Common Tool: NEPI

NEPI (http://nepi.inria.fr), the Network Experimentation Programming Interface, is a life-cycle management tool for network experiments. The idea behind NEPI is to provide a single tool to design, deploy, and control network experiments, and gather the experiment results. Going further, NEPI was specially conceived to function with arbitrary experimentation platforms, so researchers could use a single tool to work with network simulators, emulators, or physical testbeds, or even a mixture of them. To accomplish this, NEPI provides a high-level interface to describe experiments that is independent from any experimentation platform, but is able to capture platform specific configurations. Experiment definitions can be stored in XML format to be later reproduced, and modified according to experimentation needs. Experiment execution is orchestrated by a global experiment controller, that is platform independent, and different platform-dependent testbed controllers, creating a control hierarchy that is able to adapt to platform specific requirements while providing an integrated control scheme.

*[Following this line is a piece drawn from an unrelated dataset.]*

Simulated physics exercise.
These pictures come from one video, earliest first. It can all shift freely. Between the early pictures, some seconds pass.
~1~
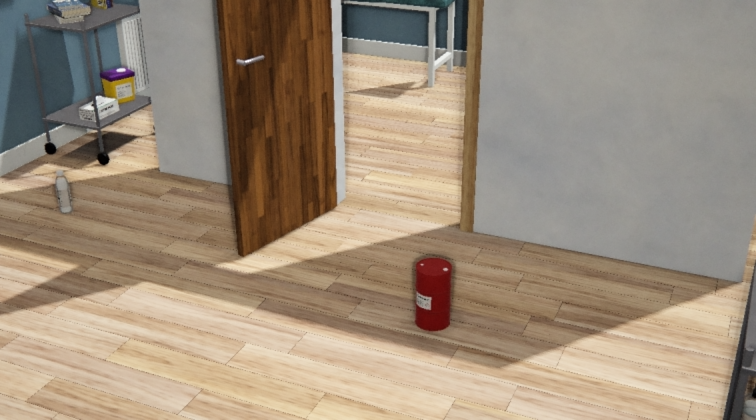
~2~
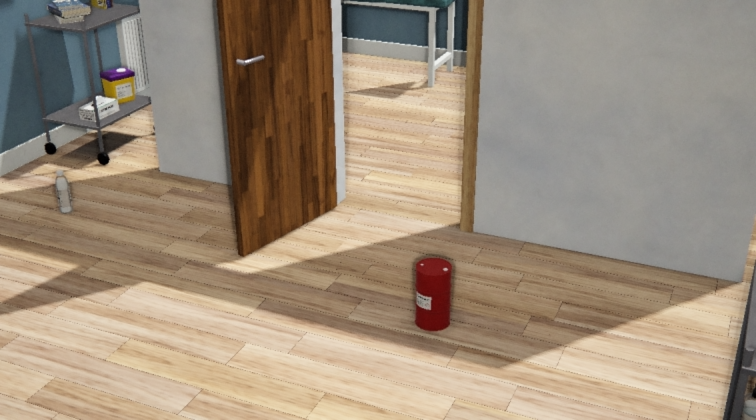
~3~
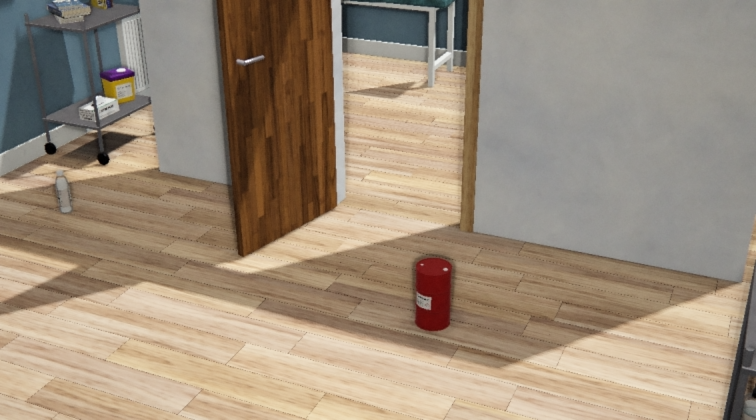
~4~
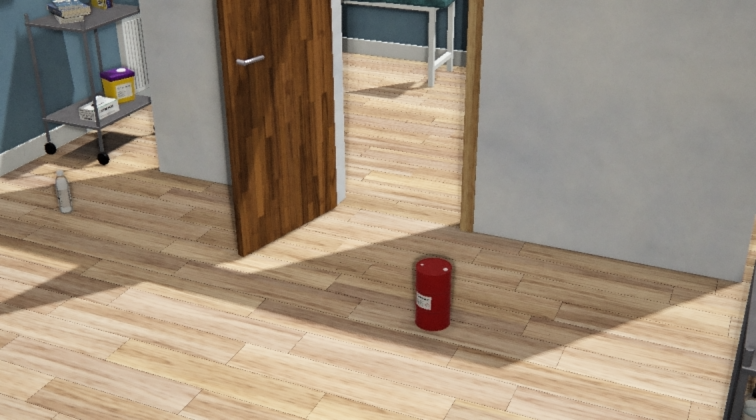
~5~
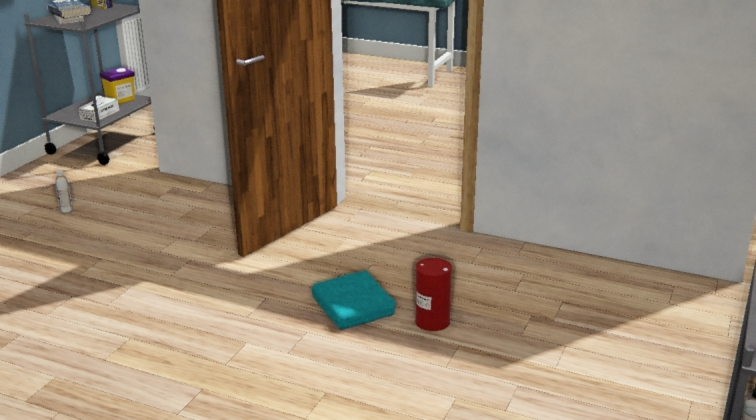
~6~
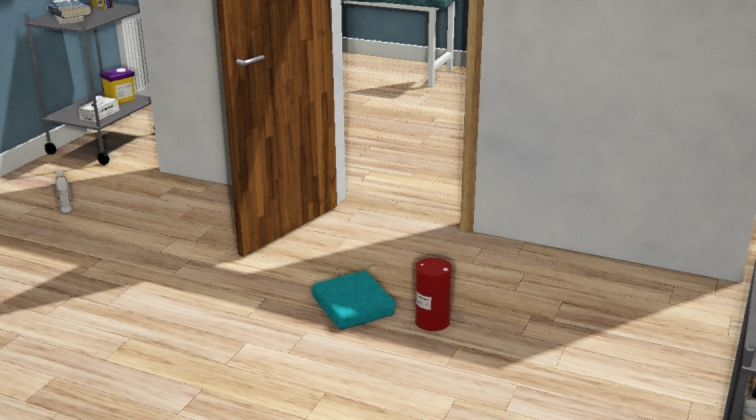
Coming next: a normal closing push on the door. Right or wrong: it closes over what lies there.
Right.
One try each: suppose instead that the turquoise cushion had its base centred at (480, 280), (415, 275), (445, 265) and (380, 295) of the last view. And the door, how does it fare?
Well, the first time the door completes its swing, the second time it completes its swing, the third time it completes its swing, and the fourth time it completes its swing.
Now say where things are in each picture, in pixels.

The initial focus of NEPI in Fed4FIRE is to support design, and control through the federated resource control protocol FRCP. This functionality will be available during the first round of open call experiments. To support  the whole experiment life cycle, the appropriate course of actions will be defined during the course of the project, when authentication, authorization, discovery, provisioning, reservation and measurements according with other project Work Packages are in more mature state.

NEPI uses a Boxes and Connectors modelling abstraction to construct the experiment design. Each supported experimentation platform defines a set of box types, which represents the conceptual constructive blocks of an experiment. These boxes can be associated through named ports called connectors. Each connector in a box has a different function. The experiment description is thus constructed out of a graph which has Boxes as vertex. The boxes present in the experiment description and the connections between those boxes will define the experiment topology, both at a physical (infrastructure) and application (services) levels. Boxes also have a set of attributes that allow defining the experiment configuration, and traces that allow defining experiment results to be collected.